サビは特に言葉の音感を大事にしつつ、言いたいことを詰め込んでいった。
ギターソロは完全にアドリブなので、これから耳コピします(苦笑)

■TAKUMA
MORI作曲のイントロのカッティングが印象的な1曲。
デモの段階では、どこにでもいけてしまうような、そういう柔軟性というか、多面性を秘めた状態で,
MORIと話をしながら、あっちでもない、こっちでもないと繰り返しながら(笑)
最終的には、レコーディングスタジオに実際に入ってセッションをしながら骨組みを固めました。
なので、ドラムとベースはそのセッションのまま、アドリブと言えば少し好きじゃない響きですが、直感的に感じるままに弾いたモノです。
ギターが入り、月森の歌も入った後にそれを持ち帰って再度アレンジをし今の形に。
サビのメロディーが物凄くキャッチーだったので、それをよりピックアップ出来るように、また予想通りに転ばないようにする意味も込めて、MORIの持っていた世界に、僕の持っていた世界を組み合わせました。
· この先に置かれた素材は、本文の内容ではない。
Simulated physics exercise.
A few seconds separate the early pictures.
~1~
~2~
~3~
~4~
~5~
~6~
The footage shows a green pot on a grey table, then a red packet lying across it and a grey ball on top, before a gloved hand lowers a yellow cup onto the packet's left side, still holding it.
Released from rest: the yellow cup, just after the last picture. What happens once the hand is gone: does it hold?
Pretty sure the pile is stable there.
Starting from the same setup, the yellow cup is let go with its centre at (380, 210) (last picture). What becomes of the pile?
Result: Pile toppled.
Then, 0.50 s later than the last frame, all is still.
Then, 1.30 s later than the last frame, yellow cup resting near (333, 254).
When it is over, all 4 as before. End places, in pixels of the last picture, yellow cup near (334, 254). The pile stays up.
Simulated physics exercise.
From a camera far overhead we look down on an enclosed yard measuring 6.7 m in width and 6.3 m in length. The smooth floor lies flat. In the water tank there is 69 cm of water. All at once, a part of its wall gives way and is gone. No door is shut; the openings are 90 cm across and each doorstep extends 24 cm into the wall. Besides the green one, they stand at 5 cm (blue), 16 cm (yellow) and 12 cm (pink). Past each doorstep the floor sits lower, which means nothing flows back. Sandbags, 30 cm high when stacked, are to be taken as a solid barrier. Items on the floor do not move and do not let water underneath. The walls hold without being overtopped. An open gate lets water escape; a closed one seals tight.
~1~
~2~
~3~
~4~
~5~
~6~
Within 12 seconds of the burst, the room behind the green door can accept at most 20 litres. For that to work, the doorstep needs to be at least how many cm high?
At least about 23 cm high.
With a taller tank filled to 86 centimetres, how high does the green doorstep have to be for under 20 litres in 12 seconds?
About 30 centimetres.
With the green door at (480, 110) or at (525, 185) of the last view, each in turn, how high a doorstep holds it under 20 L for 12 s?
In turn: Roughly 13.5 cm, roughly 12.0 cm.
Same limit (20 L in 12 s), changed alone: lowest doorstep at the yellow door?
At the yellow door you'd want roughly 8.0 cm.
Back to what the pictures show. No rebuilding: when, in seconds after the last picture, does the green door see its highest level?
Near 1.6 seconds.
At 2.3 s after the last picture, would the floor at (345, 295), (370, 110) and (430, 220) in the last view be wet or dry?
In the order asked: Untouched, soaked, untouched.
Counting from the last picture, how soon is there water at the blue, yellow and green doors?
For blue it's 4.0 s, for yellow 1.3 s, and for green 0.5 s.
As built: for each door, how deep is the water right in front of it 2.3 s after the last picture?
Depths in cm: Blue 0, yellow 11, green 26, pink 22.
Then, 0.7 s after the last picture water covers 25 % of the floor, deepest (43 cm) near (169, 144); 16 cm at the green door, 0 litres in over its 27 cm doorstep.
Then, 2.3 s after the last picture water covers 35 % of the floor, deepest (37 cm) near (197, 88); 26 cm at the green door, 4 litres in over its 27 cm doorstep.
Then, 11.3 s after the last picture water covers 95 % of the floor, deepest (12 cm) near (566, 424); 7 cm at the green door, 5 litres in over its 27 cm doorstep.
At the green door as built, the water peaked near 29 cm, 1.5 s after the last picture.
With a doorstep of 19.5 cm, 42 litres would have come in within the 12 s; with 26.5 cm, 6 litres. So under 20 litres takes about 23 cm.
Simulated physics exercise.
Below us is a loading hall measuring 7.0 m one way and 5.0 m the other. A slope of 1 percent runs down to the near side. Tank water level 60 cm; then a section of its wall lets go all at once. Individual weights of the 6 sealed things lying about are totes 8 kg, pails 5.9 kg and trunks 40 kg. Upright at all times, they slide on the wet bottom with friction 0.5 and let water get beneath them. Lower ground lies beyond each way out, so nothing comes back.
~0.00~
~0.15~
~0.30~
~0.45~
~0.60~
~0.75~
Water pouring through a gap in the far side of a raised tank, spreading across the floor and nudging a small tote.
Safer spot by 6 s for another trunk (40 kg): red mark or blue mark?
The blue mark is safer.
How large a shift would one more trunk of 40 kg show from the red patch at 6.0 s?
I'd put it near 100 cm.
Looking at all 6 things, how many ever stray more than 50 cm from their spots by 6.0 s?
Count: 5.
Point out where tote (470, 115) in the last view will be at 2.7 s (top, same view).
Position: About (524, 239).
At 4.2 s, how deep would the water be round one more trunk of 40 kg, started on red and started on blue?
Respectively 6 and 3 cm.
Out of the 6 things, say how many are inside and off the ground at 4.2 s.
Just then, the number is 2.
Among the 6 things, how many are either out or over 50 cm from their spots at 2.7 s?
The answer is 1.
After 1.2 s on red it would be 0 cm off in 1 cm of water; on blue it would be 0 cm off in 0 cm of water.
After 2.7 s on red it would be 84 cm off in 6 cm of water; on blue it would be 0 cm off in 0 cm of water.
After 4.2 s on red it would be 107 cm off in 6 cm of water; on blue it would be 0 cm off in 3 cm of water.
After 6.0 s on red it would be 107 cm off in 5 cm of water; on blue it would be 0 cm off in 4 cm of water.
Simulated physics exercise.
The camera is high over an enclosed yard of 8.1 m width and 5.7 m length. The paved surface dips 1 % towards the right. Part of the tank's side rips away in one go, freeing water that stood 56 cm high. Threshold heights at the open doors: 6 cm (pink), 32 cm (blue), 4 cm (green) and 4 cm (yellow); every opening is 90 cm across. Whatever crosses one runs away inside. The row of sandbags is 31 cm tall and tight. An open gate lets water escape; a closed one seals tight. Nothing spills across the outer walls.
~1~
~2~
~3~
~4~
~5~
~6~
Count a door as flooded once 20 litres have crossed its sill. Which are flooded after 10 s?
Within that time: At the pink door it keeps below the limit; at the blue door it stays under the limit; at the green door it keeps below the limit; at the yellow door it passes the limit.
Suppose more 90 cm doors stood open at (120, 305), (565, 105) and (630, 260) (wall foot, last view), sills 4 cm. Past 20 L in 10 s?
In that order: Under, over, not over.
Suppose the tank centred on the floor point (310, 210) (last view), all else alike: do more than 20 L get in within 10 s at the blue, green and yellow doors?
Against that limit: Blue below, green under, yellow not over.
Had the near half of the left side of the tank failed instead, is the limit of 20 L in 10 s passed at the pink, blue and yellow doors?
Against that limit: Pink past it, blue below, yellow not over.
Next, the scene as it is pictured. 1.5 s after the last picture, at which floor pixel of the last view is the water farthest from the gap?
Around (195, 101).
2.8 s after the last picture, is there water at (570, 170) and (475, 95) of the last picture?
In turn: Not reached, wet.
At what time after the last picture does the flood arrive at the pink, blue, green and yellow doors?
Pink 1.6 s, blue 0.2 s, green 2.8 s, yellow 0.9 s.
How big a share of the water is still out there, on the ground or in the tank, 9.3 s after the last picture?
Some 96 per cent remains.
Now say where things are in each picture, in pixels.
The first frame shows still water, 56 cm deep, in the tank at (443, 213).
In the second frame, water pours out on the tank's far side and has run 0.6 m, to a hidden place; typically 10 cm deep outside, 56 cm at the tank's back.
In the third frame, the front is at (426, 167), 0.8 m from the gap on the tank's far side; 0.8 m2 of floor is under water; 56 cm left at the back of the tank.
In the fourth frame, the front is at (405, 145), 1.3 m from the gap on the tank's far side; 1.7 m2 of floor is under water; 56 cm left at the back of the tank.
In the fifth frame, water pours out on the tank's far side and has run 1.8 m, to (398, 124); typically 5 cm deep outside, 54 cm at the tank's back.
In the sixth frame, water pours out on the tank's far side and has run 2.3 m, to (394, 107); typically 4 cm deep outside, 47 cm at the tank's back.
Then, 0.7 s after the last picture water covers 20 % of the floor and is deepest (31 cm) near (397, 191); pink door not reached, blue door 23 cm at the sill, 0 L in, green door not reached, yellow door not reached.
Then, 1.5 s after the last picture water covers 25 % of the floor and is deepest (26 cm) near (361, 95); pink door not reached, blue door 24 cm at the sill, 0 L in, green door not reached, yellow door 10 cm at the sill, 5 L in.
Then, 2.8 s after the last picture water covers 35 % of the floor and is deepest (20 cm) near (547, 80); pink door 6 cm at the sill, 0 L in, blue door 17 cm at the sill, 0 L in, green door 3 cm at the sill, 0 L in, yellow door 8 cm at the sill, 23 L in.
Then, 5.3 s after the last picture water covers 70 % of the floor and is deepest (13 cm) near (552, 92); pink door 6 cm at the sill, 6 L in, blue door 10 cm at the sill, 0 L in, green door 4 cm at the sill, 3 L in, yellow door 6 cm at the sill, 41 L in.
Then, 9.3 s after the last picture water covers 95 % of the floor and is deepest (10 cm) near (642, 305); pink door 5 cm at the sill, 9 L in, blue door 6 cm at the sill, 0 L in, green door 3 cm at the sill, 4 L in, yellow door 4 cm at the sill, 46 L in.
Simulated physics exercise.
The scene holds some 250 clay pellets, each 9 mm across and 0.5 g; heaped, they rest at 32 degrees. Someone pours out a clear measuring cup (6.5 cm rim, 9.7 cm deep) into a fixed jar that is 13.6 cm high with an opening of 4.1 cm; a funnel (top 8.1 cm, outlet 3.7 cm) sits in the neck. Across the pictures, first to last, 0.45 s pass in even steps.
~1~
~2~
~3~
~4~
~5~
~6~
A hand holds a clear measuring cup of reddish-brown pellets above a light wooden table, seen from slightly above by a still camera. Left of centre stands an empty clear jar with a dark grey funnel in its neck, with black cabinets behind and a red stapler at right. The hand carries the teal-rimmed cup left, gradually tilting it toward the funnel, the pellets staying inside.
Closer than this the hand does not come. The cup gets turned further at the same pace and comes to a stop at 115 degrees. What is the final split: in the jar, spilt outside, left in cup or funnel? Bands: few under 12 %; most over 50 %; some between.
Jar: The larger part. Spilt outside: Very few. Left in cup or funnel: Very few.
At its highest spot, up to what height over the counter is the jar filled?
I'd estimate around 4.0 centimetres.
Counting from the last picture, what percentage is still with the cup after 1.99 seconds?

ある意味では、部分的に表と裏を逆転させたと言う方が表現的に合っているかもしれませんし、歌詞の世界ともリンクして面白いかなと。



06 Like sewing up

作詞:TAKUMA 作曲:TAKUMA


■月森
なんで奴はこんなにやさしい曲が思いつくんだろうね。
歌詞もそうだけど、メロディを聞いただけでやさしいなって思えたのがほんとにすごいと思った。
そして俺もそういう歌が歌えた。こんな名曲はそれでもう十分ではあるんだけど でもきっとこの曲が持つパワーはみんなで一緒に1つの空間を作った時に感じる事が出来るんだろうな。
この曲でみんなと繋がれる空間は想像しただけでも幸せな気持ちになれる。

■HIRO
「名曲」その一言に尽きる。
曲調としては、今までありそうでなかった曲かな。
これまでのwyseが進んできた道、そしてこれから進んで行く道、全てが表現されているように思える。
皆で一緒に歌いたいね。

■MORI
あまりこういうことをメンバーに伝わる場所で発言することは照れ臭いが、この曲は純粋に名曲だと感じる。
Retake Album『TREE –Evolve-』のギターレコーディング中に、TAKUMAがソファでギターを弾きながら、この曲の原型を口ずさんでいたのを覚えている。
良いメロディだなと感じてはいたが、デモとして手元に届いた時には何倍もの力を持っていた。
そして歌詞が生まれ、「今 君の心を 僕の心で縫い合わせるように 補ってあげられたら」と月森が歌った瞬間、『Surely in the mind』の担っていた今の自分たちが望む、これからのwyseが詰まった作品としての立ち位置が明確になったような気がする。

■TAKUMA
ずっと、僕の中にあった1曲。
どこで、誰が、どのように歌い形にするのかな?っと思ってきましたが、現在の月森なら、現在の wyseならと音を形にすることを始めました。完全にピアノ曲ですが、裕太がサポートしてくれているとは言え、しっかりと、いわゆるバンドサウンドで音を鳴らし、組み立てられているのも現在の wyseだからだと、僕は思っています。